Compiendo una stima generale, indicativa ma significativa, i ricercatori canadesi hanno appurato che gli avvelenamenti sono decisamente “a buon prezzo”. Con un budget modesto si riuscirebbe infatti a controllare dallo 0,02% allo 0,79% delle immagini per data set reperibili facilmente on line. Ciò basta per essere pienamente in grado di lanciare gli attacchi di avvelenamento su set di dati non curati, per cui basta avvelenare solo lo 0,01% dei dati.

Una backdoor che democratizza gli avvelenamenti

Se già questa stima fa tremare, ancor di più lo fa la scoperta del team di informatici canadesi. Quello che annunciano è di aver trovato un “trucco” per generare trigger per una backdoor in qualsiasi classe del set di dati.

Per classe, all’interno di un dataset, si intende una specifica porzione di dati omogenei tra loro. Per esempio, nell’ambito di un dataset pensato per il riconoscimento di immagini che rappresentano animali, può esistere una specifica classe dedicata ai gatti. In generale, quando si esegue la classificazione delle immagini, un modello impara a riconoscere un certo elemento specifico al loro interno. Stavolta invece, i ricercatori hanno scelto di addestrarlo rispetto a una serie di caratteristiche diverse che vengono apprese insieme alle immagini appartenenti a tutte le classi in maniera trasversale.

Applicando questa tecnica solo a una piccola frazione delle immagini del set di dati, si otterrebbe una backdoor generalizzata in grado di innescare una classificazione errata delle immagini per qualsiasi classe riconosciuta dal modello. Un nuovo pericolo. che allarma soprattutto perché si mostra in grado di colpire tutte le 1.000 classi del data set ImageNet-1K con un’elevata efficacia, avvelenando lo 0,15% dei dati di addestramento, a quanto riferito dagli autori dello studio.

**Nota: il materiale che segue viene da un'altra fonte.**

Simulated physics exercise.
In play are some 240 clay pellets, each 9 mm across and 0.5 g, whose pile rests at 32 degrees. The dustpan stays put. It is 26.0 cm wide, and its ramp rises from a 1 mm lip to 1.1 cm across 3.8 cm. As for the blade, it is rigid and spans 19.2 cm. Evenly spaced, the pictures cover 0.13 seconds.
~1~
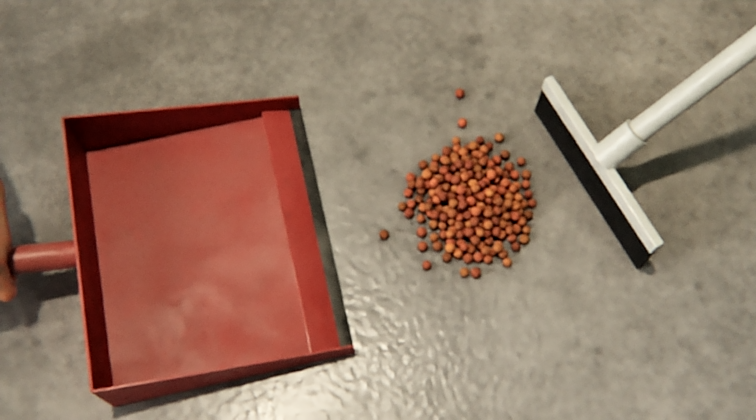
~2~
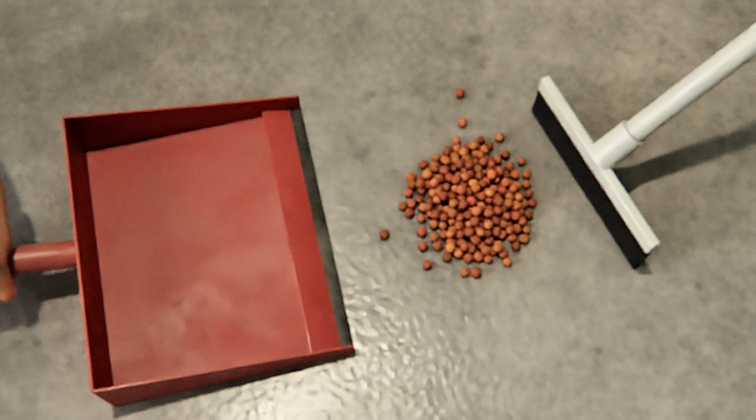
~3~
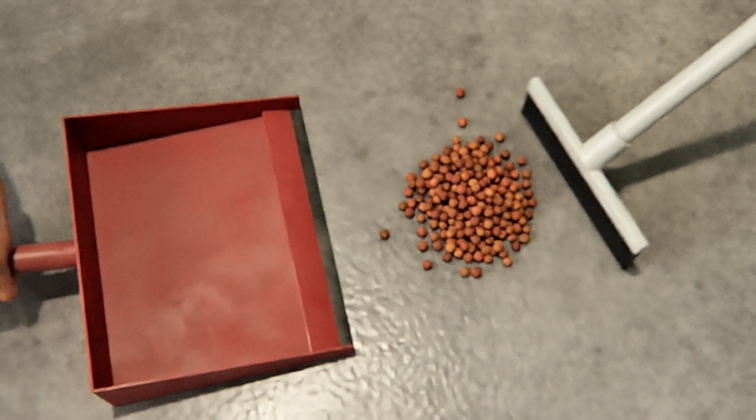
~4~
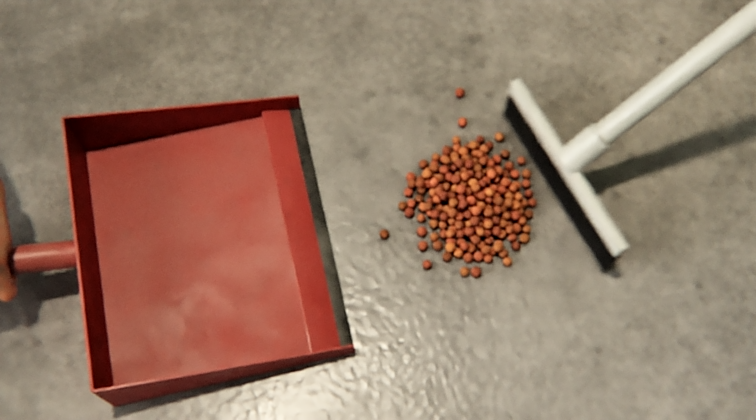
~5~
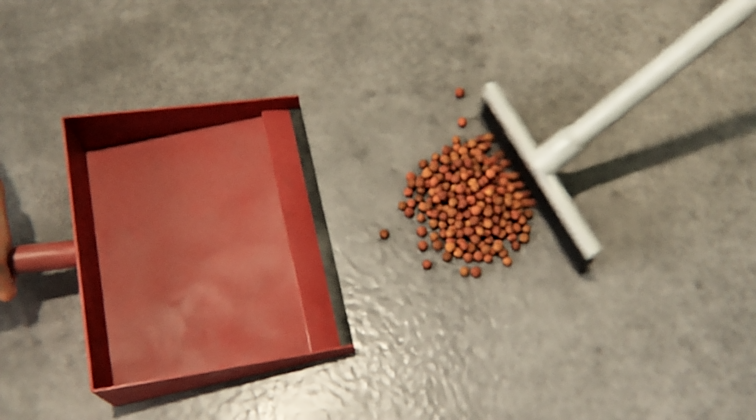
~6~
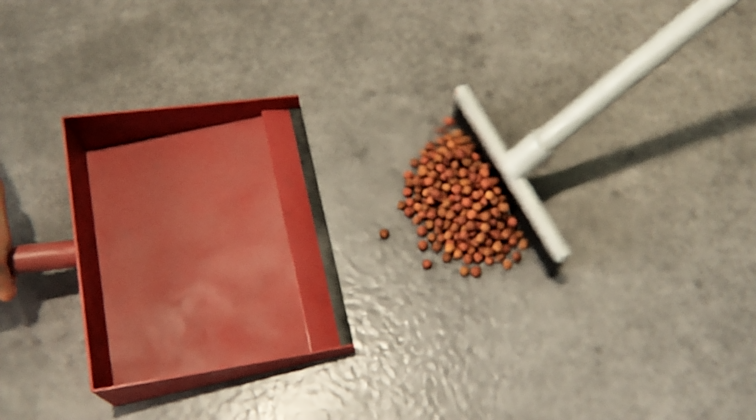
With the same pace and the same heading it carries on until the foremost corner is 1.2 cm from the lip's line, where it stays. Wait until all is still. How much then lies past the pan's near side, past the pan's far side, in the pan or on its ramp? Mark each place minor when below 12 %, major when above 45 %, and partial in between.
Past the pan's near side - minor; past the pan's far side - minor; in the pan or on its ramp - major.
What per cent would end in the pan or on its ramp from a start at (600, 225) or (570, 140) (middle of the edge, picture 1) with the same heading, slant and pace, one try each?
First try about 55 per cent, second about 45 per cent.
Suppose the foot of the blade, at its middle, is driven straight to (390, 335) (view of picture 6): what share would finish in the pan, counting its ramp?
Some 45 per cent.
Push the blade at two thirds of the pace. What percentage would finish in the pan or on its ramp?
I'd put it at close to 35 per cent.
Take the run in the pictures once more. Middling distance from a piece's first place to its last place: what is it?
16 cm, roughly.
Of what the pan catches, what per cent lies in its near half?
Roughly 50 percent.
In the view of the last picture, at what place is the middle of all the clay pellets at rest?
After settling, the middle sits near (320, 243).
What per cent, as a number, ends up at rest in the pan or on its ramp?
Share at rest: Approx. 55 per cent.
Then, 0.09 s after the last picture, middle of the blade 9 cm from the lip; 0 % over the lip, far side 0 %, near side 0 %.
Then, 0.14 s after the last picture, middle of the blade 5 cm from the lip; 10 % over the lip, far side 0 %, near side 5 %.
Then, 0.34 s after the last picture, middle of the blade 4 cm from the lip; 60 % over the lip, far side 0 %, near side 5 %.
In the end, near side 5 %, far side 0 %, pan 55 %, in front of the lip or behind the blade 40 %.
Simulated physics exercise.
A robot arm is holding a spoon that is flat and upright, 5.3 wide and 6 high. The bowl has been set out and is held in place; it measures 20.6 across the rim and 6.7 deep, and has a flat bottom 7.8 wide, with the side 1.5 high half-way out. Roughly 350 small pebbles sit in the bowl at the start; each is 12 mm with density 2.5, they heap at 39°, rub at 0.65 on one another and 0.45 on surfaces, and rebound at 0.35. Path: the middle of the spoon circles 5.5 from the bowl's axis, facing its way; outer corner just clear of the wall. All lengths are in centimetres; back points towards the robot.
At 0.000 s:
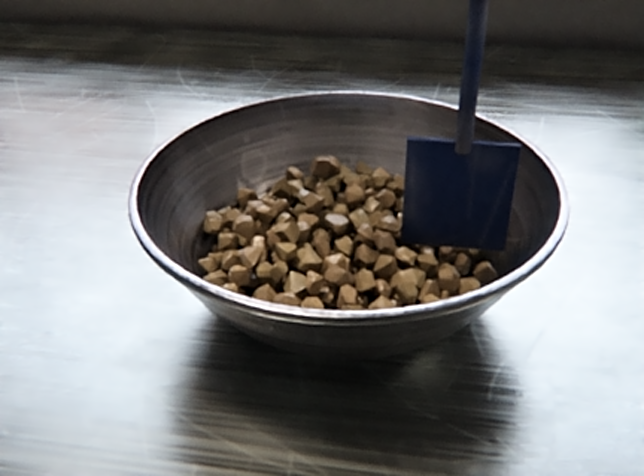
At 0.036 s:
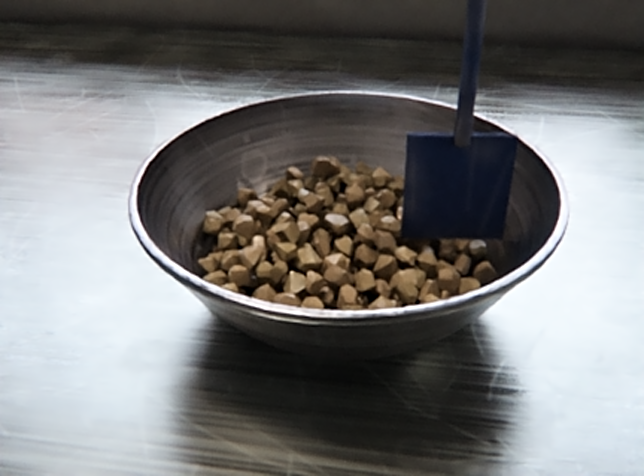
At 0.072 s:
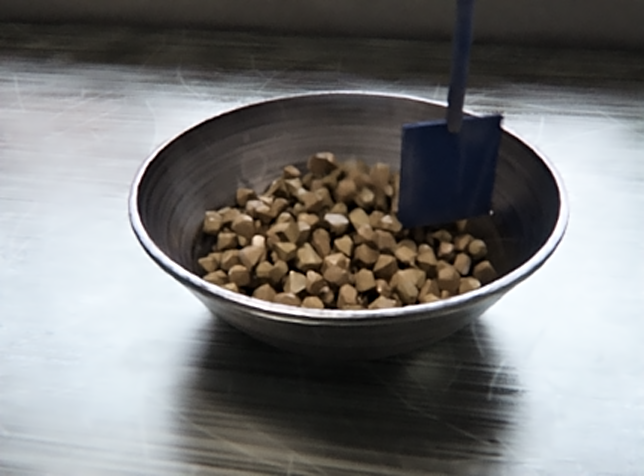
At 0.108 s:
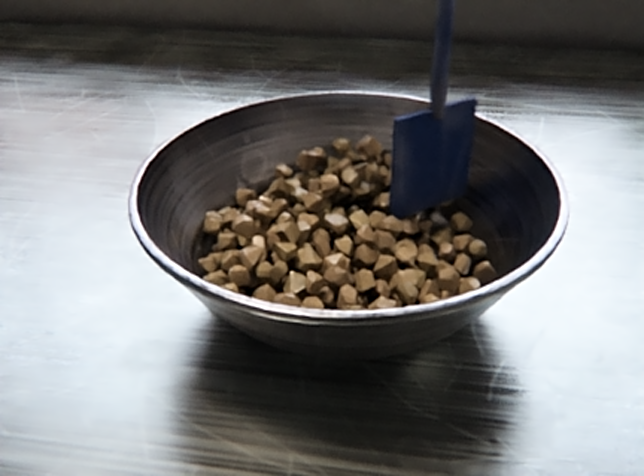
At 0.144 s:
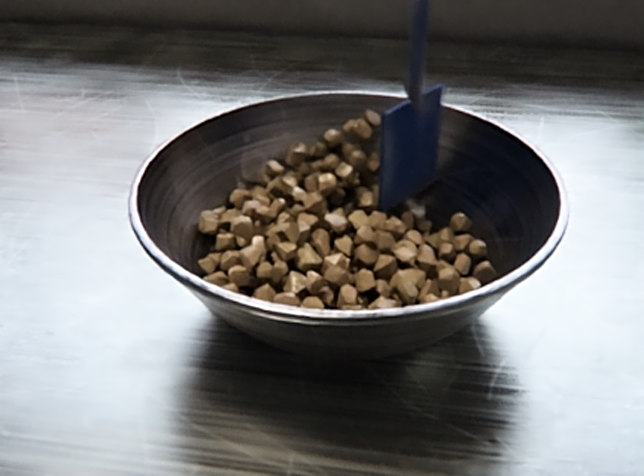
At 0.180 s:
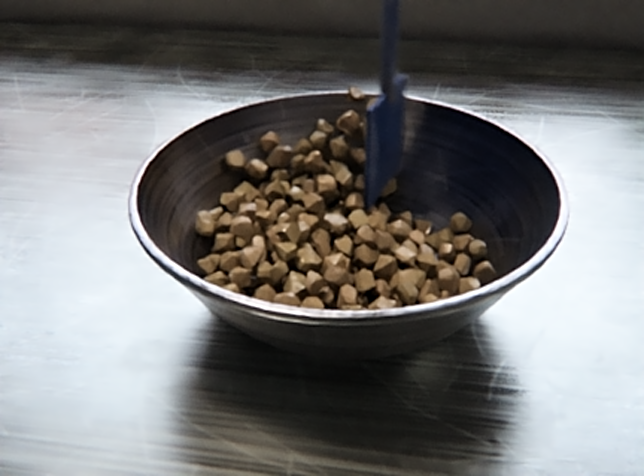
A blue spatula sweeps left along a metal bowl's far side, pushing brown pebbles.
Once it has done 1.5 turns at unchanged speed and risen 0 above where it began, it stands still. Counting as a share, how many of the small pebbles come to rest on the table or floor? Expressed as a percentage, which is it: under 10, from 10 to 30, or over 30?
The percentage is from 10 to 30.
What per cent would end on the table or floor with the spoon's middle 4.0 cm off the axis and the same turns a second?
It would be close to 5 per cent then.
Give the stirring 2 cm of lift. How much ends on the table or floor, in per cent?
I'd put it at about 5 per cent.
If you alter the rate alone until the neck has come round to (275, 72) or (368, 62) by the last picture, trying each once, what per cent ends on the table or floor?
Near 40 per cent for the first, near 20 per cent for the second.
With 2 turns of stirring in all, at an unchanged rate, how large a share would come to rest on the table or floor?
In that case some 25 per cent.
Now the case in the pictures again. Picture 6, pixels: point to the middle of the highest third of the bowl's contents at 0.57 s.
Upper-third centre: Approx. (388, 277) px.
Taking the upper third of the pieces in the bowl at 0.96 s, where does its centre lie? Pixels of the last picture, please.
It is centred roughly at (346, 137).
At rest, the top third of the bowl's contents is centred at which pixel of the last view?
Roughly at pixel (265, 271).
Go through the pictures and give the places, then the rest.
In the first picture, spoon neck at (467, 112), 0° round; upper third of the load around (337, 232), from x 210 to 485, top at y 165; 347 in the bowl.
In the second picture, spoon neck at (466, 105), 8° round; upper third of the load around (337, 232), from x 210 to 485, top at y 165.
In the third picture, spoon neck at (457, 91), 24° round; upper third of the load around (338, 225), from x 210 to 485, top at y 165.
In the fourth picture, spoon neck at (440, 80), 41° round; upper third of the load around (337, 223), from x 210 to 485, top at y 145.
In the fifth picture, spoon neck at (416, 70), 58° round; upper third of the load around (332, 216), from x 210 to 485, top at y 120.
In the sixth picture, spoon neck at (388, 64), 75° round; upper third of the load around (314, 213), from x 205 to 485, top at y 95; 347 in the bowl.
By 0.57 s, 257° round, highest piece 9 above the table; 336 in the bowl, 5 on the table or floor, 6 in flight or on the tool.
By 0.96 s, 79° round, highest piece 9 above the table; 301 in the bowl, 41 on the table or floor, 5 in flight or on the tool.
By 1.35 s, 180° round, highest piece 7 above the table; 290 in the bowl, 57 on the table or floor.
By 2.05 s, 180° round, highest piece 7 above the table; 290 in the bowl, 57 on the table or floor.
Final count, 290 in the bowl, 57 on the table or floor. That is 16 % on the table or floor.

Tutto merito della trasferibilità dell’avvelenamento tra le classi, poi spiegano, con l’augurio che la propria scoperta possa contribuire a far aumentare l’attenzione sul fenomeno da parte degli esperti in deep learning. In particolare, l’attacco che hanno dimostrato essere realizzabile, dovrebbe allertare tutti. Una backdoor universale permetterebbe infatti di avvelenare qualsiasi classe, immettendovi immagini malevole poi raschiate da vari siti web diversi e che appartengono a classi completamente diverse, senza alcun legame apparente tra loro. Ottenere tutto ciò significherebbe prendere il controllo dell’intero modello. Un orizzonte “intellettualmente interessante” e, allo stesso tempo, estremamente pericoloso, da approfondire con ulteriori studi e, forse, con l’istituzione di un “centro anti veleno digitale” come quelli già esistenti nel mondo “fisico”.